Wednesday 25 February 2009

How to get your day off to a really great start (yes Tamsin I am being sarcastic here)

  1. Go swimming, per normal routine.
  2. While changing, open briefcase and look for swimming bag.
  3. Discover swimming bag not there.
  4. Have perfectly clear vision of where swimming bag is. Where is it Colin? It is on my desk, between the printer and the radio.
  5. Try to remain calm while internally voicing major displeasure at own stupidity.
  6. (gnah! wagghh! ungghh!!)
  7. Nude swimming is not on my personal agenda at this point. There is no evidence to suggest that the gym would greatly welcome it either. Check I am actually awake. Oh good, I am, that's a few pitfalls avoided.
  8. Decide to have shower anyway, otherwise whole day is messed up.
  9. Realize padlock is in swimming bag so locker cannot be locked. (Realize previous sentence contains "lock" too many times.) (Realize I don't care right now. Lock lock clock blocky flock. Ha! See?)
  10. Go and have shower lasting 4.3 seconds in case at this very moment dishonest gym users, feral children (gnah! wagghh! ungghh!!), disillusioned and mentally unstable war veterans (don't push me!) etc, have discovered unlocked locky locker and are currently stealing Wretched Young Persons' Portable Phonogram, disrupting my collection of broken pencils, an ting.
  11. At 3.7 seconds realize they are probably also messing around with my little computer and hence depriving the world of a million blog-o-rants. Dash back after the least satisfying shower in the history of showering. (This also breaks 468 EU hygiene regulations and renders me liable to arrest, special rendition, questions In Da House, etc.)
  12. Strangely, no-one is actually going through my stuff right now. Indeed it's all pretty deserted, much as I left it. Lucky I got back in time then, eh?
  13. Get dried and dressed, look in briefcase for office keys.
  14. Discover swimming bag in there, now perfectly obvious.
  15. See 5. But more so.
  16. See 6.
  17. See 6.
  18. See 6.
  19. See 6.
  20. See 6.
  21. Go off in strop.

2 comments:

Anonymous said...

I once did that but with an orienteering control box I was putting out. It had crawled into a different compartment of my rucksack to the other 15 or so boxes.
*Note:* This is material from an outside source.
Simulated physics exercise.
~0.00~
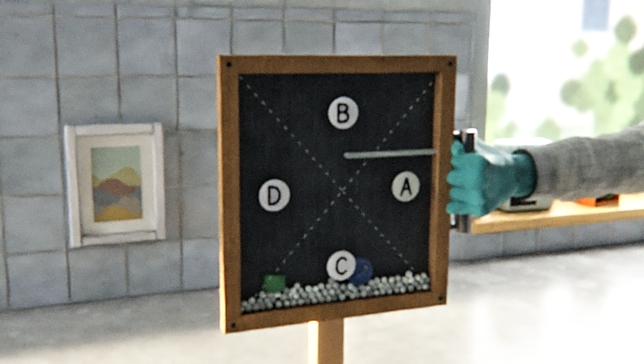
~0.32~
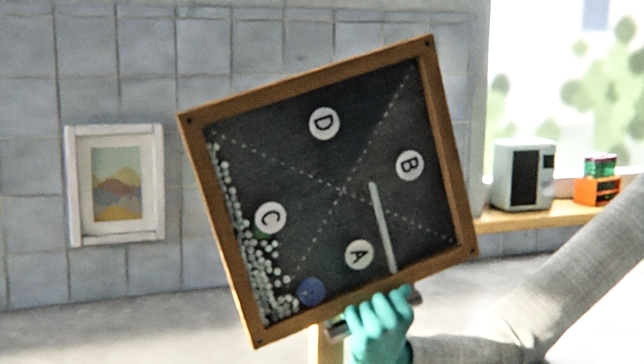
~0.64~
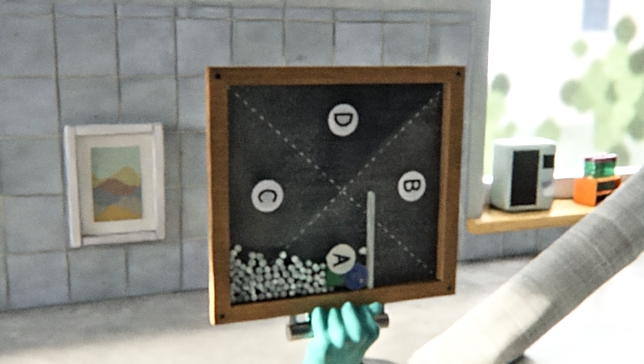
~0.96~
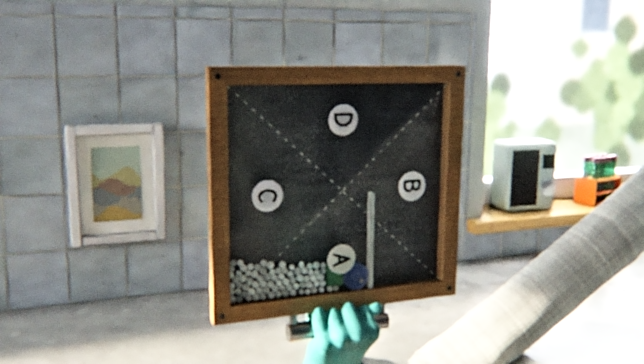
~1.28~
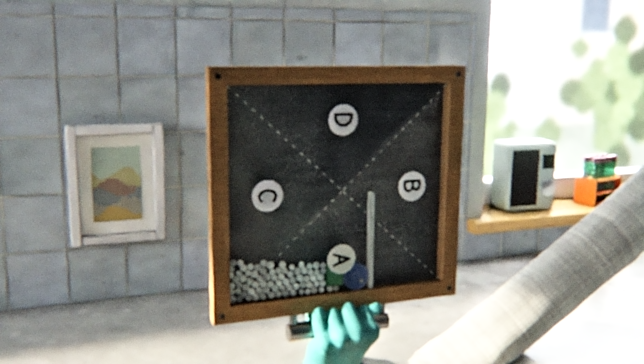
The clip opens on a square, wood-framed case with a dark back and lettered wedges, white beads lying along its bottom with a green block and a blue disc. A teal-gloved hand grips a handle on the right side and swings it downward, turning the case clockwise. As it tilts, the beads heap into the lower left, along wedge C, while the disc sits near A. The case reaches a quarter turn, and the beads spread and level out along the bottom. It ends still, with the block and disc side by side in wedge A, left of the upright bar.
I found it after I had gone back to a previous site to see if I had dropped it, then to the start to get a spare. After installing it I then made a 180 degree error because I didn't think I needed a compass for putting controls out, and because I was a bit cross. Just as well I'd started plenty of time before kick-off. D.

Strawberryyog said...

Yes. I think you have put your finger on the importance of compounding the initial error by getting in a tizz and surrounding the whole thing with a light dusting of chaos and confusion.